The phrase “Made in Scotland” might conjure up images of tartan scarves, tartan kilts or tartan-wrapped shortbread, but online boutique Papa Stour confounds preconceptions with its perfectly chic mix of contemporary craft, accessories and homewares, all handmade by a host of Scottish artists and designers.
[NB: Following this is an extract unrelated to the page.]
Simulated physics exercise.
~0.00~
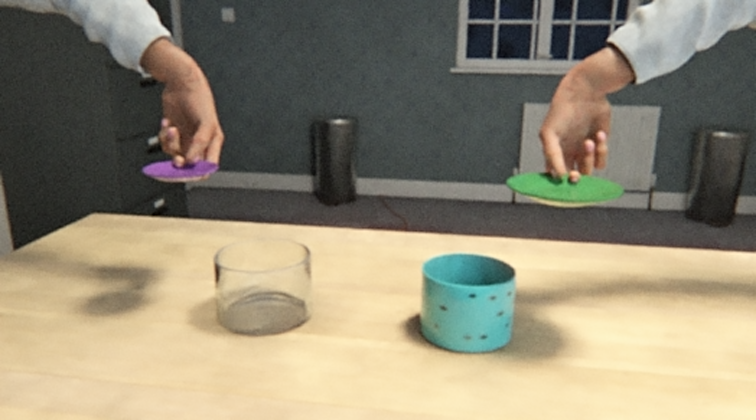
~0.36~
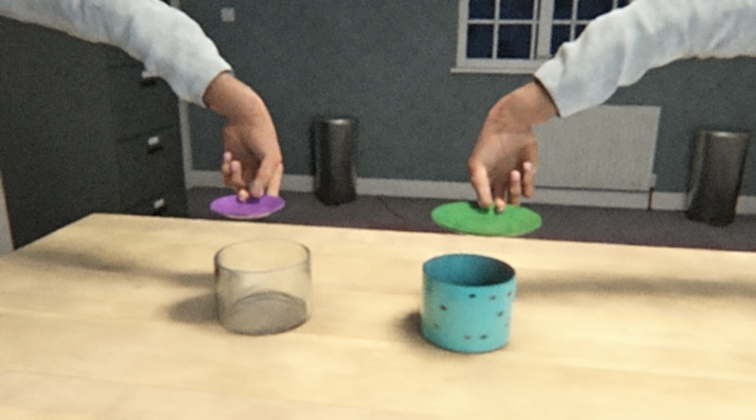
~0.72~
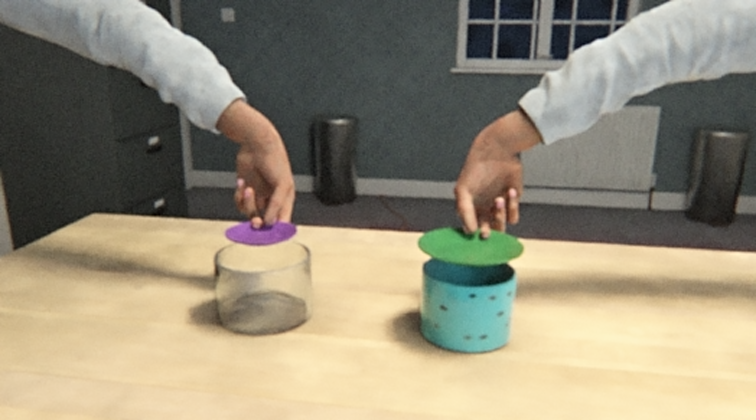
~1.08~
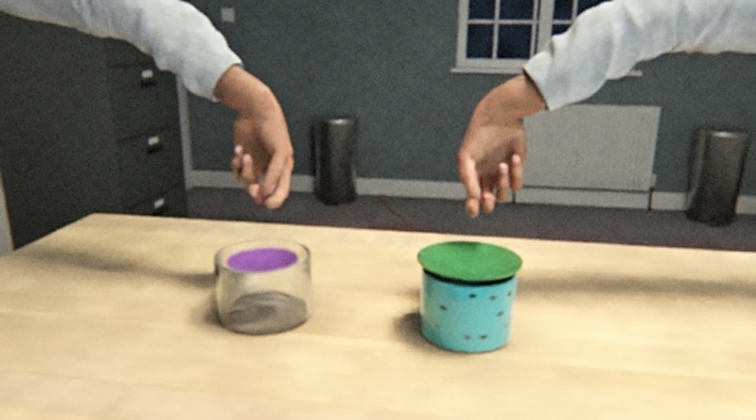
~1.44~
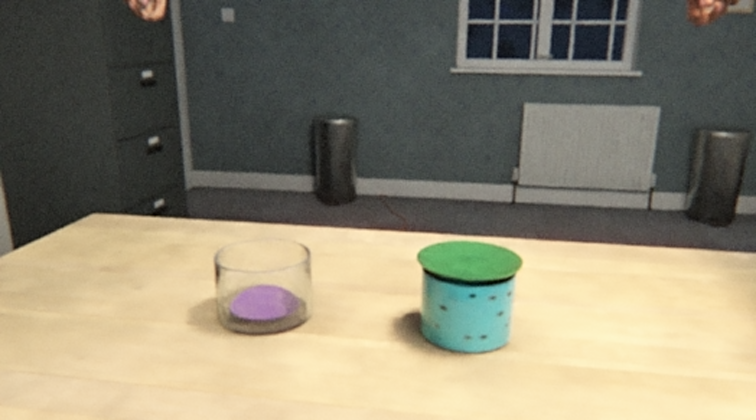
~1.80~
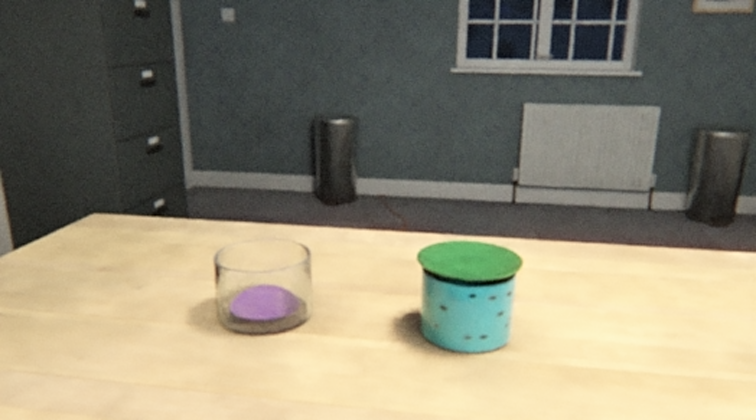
Two hands in pale blue sleeves reach in from either side above a light wooden table, seen from the front and slightly above in a grey-blue room with a window, a radiator and dark bins. The left hand holds a small purple disc near a clear glass container, and the right holds a larger green disc near a turquoise mug-like container with dark specks. Both hands bring the discs over the openings and lower them. They let go and draw back out of view. The purple disc drops inside the glass and rests at the bottom, while the green one stays on the rim, covering the turquoise container.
Taking its name from a small Shetland island, Papa Stour was founded by Rosie Brown, a textile designer and interior stylist who formerly worked as a regular contributor to Elle Decoration and who has run the website since 2005, first from the remote rural Ayrshire cottage in which she grew up, now from her home in Pittenweem in Fife.

Her shop operates with a zero-tolerance policy when it comes to Scottish kitsch (no bagpipe-adorned teddies here), and even Papa Stour’s “Traditional Scotland” section eschews the more obvious Celtic clichés and instead features a range of original gift ideas – from the hammered-silver Qaich cup with Glenmorangie cask oak handles (a traditional wedding gift, third picture, £150), to personalised handbound leather journals (£95) and deerskin hip flasks (first picture, £32) embossed with the outline of a stag’s head.
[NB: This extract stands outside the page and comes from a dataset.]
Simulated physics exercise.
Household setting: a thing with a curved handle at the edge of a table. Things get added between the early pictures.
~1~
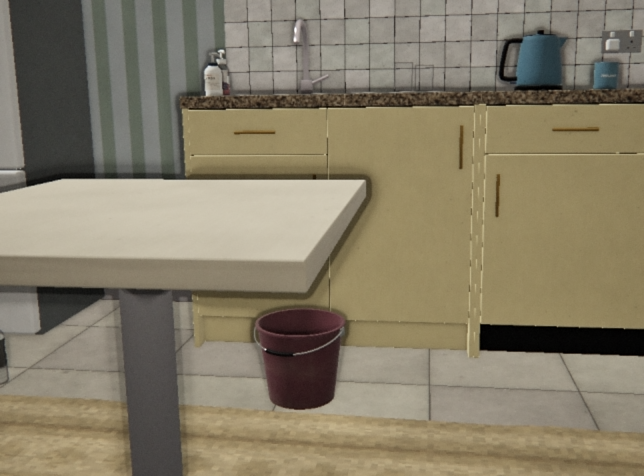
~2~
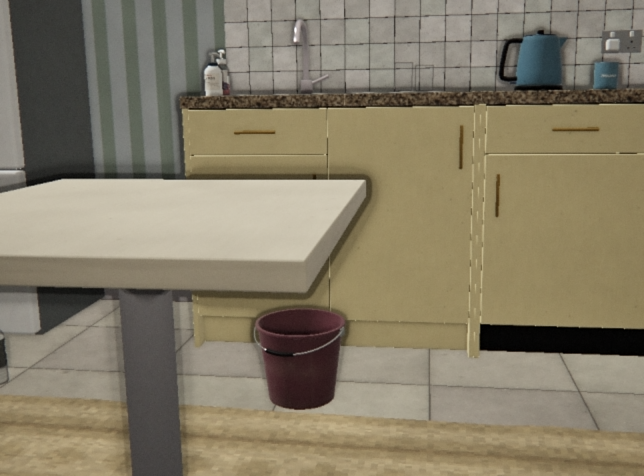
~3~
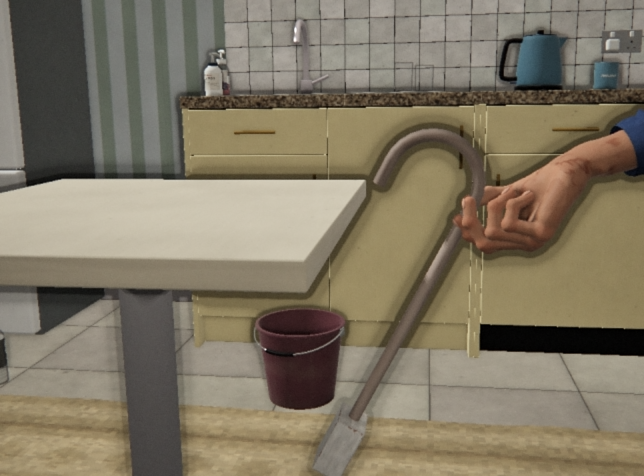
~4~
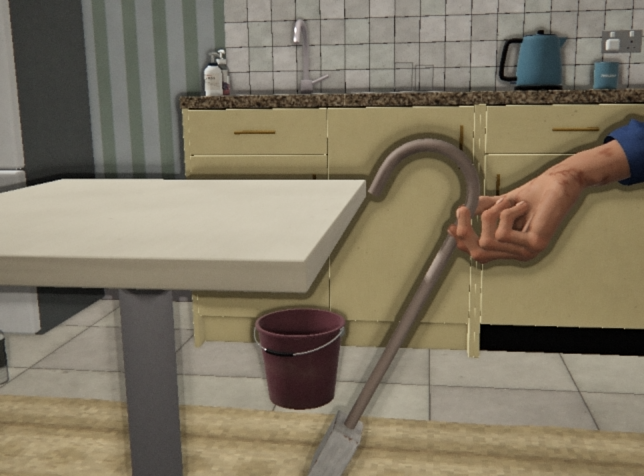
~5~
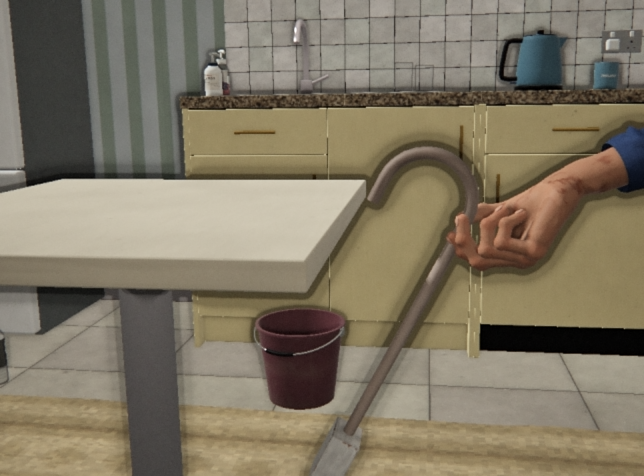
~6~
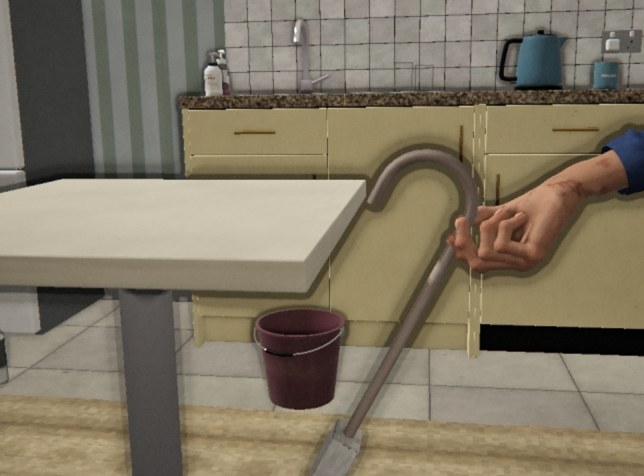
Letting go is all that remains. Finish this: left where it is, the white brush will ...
Left where it is, the white brush will slip off.
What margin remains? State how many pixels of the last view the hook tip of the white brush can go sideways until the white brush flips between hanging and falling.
Push it left around 28 pixels and you reach the switch.
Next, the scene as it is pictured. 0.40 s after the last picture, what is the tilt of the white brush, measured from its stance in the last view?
About 15°.
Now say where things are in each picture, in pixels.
In the first picture, table (141, 216).
In the second picture, table (141, 216).
In the third picture, still on the way; white brush (373, 301); table (141, 216).
In the fourth picture, still on the way; white brush (367, 310); table (141, 216).
In the fifth picture, still on the way; white brush (367, 316); table (141, 216).
In the sixth picture, in place, still held; white brush (367, 319); table (141, 216).
Then, 0.40 s on from there, white brush at the bottom.
In the end, the white brush drops past the edge.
Even more unusual is the range of “convoluted” bowls (from £25), whose delicate honeycomb structure is achieved through a process of wrapping clay-soaked Arran wool around plaster moulds before firing, and the chunky hand-knitted chain-link necklace (£60) and felted-wool corsage in vibrant blue or orange (£22).

Also worth a click is the series of witty takes on popular slogans, such as the “Eat Haggis and Ceilidh On” print (£42) – a cheeky retort to the recently revived and now ubiquitous “Keep Calm and Carry On” poster – and the “Drop Scones Not Bombs” tea towel (£10; drop scones are a particularly delicious Scottish pancake). In a similar vein is Allistair’s Ship’s Crew Russian Dolls, a set of seven hand-painted dolls, which range in size from the ship’s rotund captain to the ship’s dog, ending with a charmingly Lilliputian seagull doll (£138).